Practically, this passage invites the Catholic to examine not individual acts of pleasure but the architecture of daily life. When does the day begin — in appetite, or in prayer? What is the first thing the mind reaches for each morning? Are the arts and entertainments in one's life oriented, even loosely, toward beauty and truth, or have they become a closed world? The lambs grazing quietly in verse 17 offer a counter-image of simplicity, attention, and presence — the meek who have not crowded out God and therefore inherit what remains.
Verse 15 — "So man is brought low." The humiliation of humanity ('ādām — generic, all people) and of "man of importance" ('îš, the prominent) completes the leveling. The proud are not merely punished; they are reduced, brought down to the condition they despised. Isaiah uses the same verb (šāḥaḥ, "to be brought low") that appears in the great anti-hubris poem of 2:9–17, binding this oracle into Isaiah's wider theology of divine humiliation of pride.

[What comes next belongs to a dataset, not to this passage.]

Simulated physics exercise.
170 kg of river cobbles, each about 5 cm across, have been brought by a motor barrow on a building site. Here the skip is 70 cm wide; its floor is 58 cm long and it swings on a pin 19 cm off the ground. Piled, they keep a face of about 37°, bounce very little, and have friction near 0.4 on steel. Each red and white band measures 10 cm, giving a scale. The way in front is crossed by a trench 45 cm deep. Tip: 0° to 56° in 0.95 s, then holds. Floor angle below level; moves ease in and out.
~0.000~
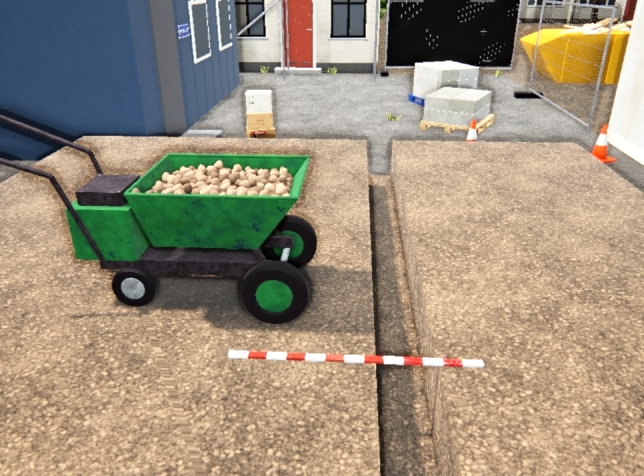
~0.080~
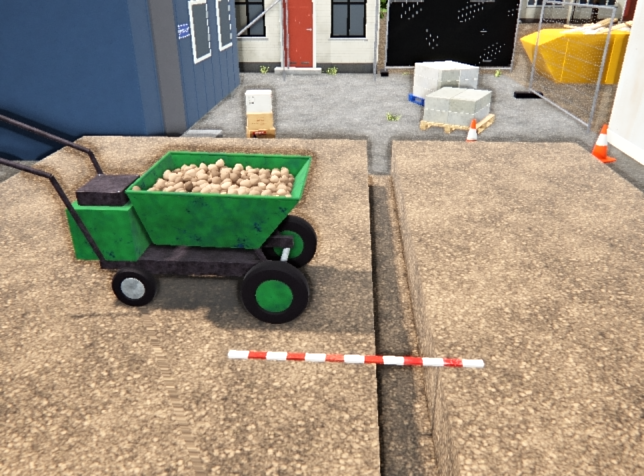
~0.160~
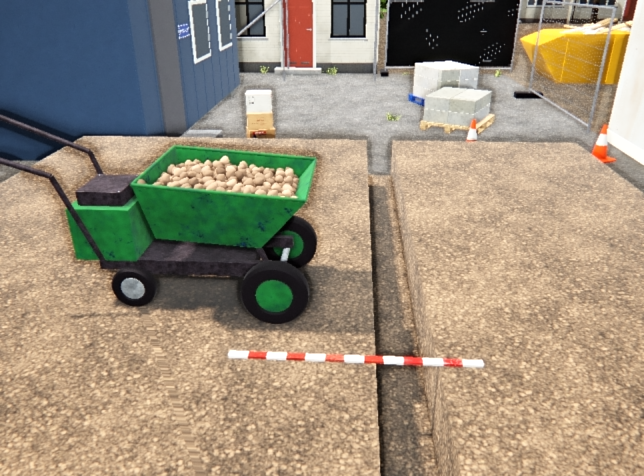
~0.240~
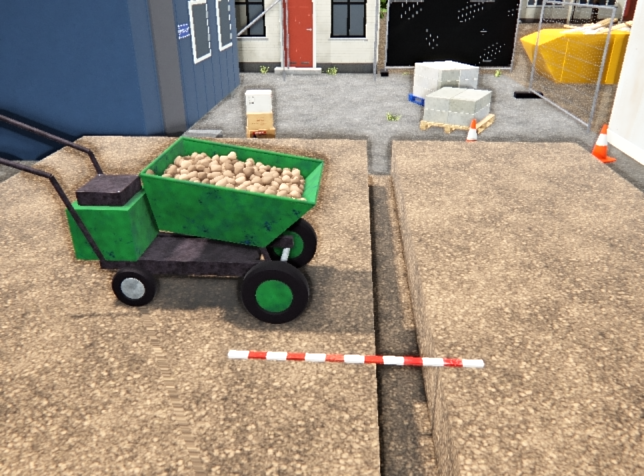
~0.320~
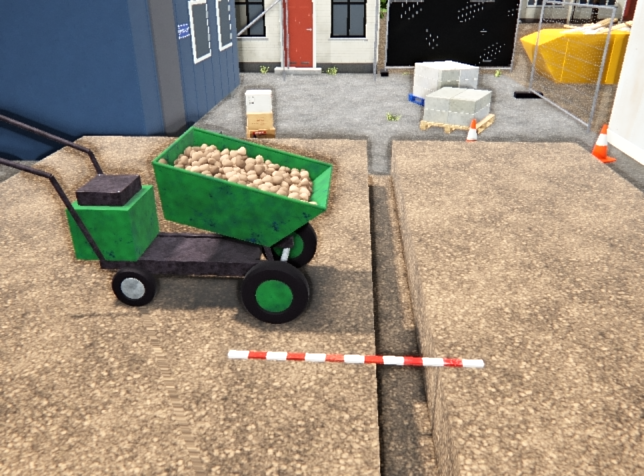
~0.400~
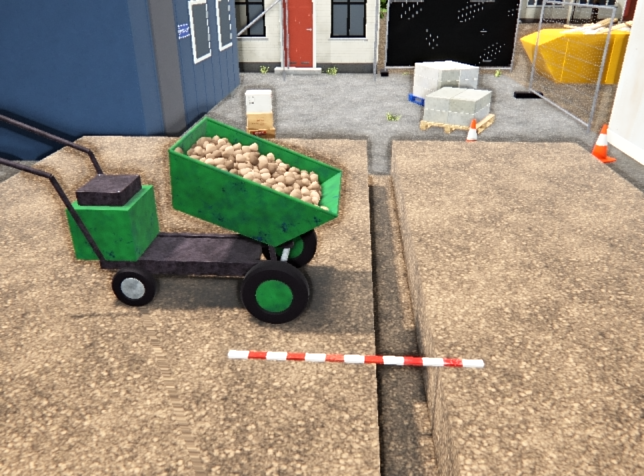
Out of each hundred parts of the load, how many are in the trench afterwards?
About 39 out of 100.
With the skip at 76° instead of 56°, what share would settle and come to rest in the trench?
I'd guess some 65 in a hundred.
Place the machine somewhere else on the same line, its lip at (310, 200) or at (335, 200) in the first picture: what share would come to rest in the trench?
About 30 per cent first, then about 15 per cent.
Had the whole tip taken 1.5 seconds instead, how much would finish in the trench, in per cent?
Near 40 per cent.
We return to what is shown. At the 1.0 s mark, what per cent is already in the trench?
Around 5 per cent of it, at that instant.
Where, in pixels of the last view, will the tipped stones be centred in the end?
Middle at around (404, 348), I'd say.
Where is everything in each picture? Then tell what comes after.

Verse 16 — "But Yahweh of Armies is exalted in justice." The hinge of the entire passage. The very catastrophe that destroys the proud simultaneously reveals God's character. "Yahweh of Armies" (YHWH Ṣĕbā'ôt) — Isaiah's preferred divine title, occurring over sixty times in the book — is shown to be qādôš, "holy," precisely in the act of justice (mišpāṭ). This is a profound theological claim: divine holiness is not an abstract metaphysical attribute but is disclosed historically, in the consequences visited upon injustice. The Holy God is not indifferent to human debauchery; His justice is His holiness acting in time.
Verse 17 — "Then the lambs will graze as in their pasture." After destruction, an image of pastoral peace — desolate estates reverting to open land where flocks roam freely. Typologically, this anticipates the eschatological reversal Isaiah will develop more fully in chapters 11 and 65: the proud stripped of their holdings, the meek inheriting what remains. The lambs (kĕbāśîm) are not allegorical here in the first instance, but they carry typological resonance: the meek, the small, the ones overlooked by power will outlast the party.